Entertainment

GROWING CITY; PRIVILEGED YOUTH COULD LEARN FROM BRONX ‘KIDS’

“New York Voices:

New York Kids:

A Subway Ride

Through Childhood”

Tonight at 9:30 on WNET/Ch. 13

* * (two stars)

WE are raising a generation of crybabies.

That’s the message I got when watching a preview DVD of “New York Kids: A Subway Ride Through Childhood,” a new short documentary that tries to find out what it’s like to grow up in New York.

The show, part of Ch. 13’s ongoing “New York Voices” series, is a collection of interviews with a diverse sampling of the city’s children.

In the case of these New York voices, however, you might want to wear earplugs.

This “film” is only about 25 minutes long, but it is excruciating, thanks to a group of Manhattan kids – 12- to 14-years-old – who whine and complain so much about their lives that you would have thought they had been evicted from their homes and forced to scavenge their meals from garbage cans.

But no. The complaints are about all the pressure these precious ones are under, such as the privileged 12-year-old girl from a tony Upper East Side private school who moans that new Coach bags and Adidas sneakers are being introduced at such a furious pace that she simply can’t keep up.

And then there’s the 14-year-old boy and his pals who can’t understand why their parents hate “Grand Theft Auto,” the ultraviolent videogame through which these mean little angels get to simulate the experience of running over or shooting prostitutes, as well as a lot of other sick fantasies they evidently enjoy.

They then complain about the difficulties involved in the process of filling out applications and interviewing for admission to elite high schools – an opportunity for which these brats should be eternally grateful.

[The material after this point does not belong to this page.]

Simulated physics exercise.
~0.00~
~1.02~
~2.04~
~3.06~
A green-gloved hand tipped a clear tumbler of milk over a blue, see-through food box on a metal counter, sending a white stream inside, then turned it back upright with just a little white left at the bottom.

Let it be emphasized that not every kid in this show is a relentless complainer. As it happens, the kids living in lower-income environments seem to have actual ambitions and the energy and drive, hopefully, to see them through.

This includes a studious 13-year-old Dominican immigrant from Marble Hill in the Bronx named Glamildi who wants to go to Harvard, and 12-year-old Terell from Hunt’s Point, who aspires to be an architect and build shelters for the homeless and nursing homes for the elderly.

My fingers are crossed for both of them.

As for the Manhattan kids who sit around complaining in the manner of neurotic adults (gee, I wonder who they get that from?), they can learn a thing or two from their outerborough counterparts.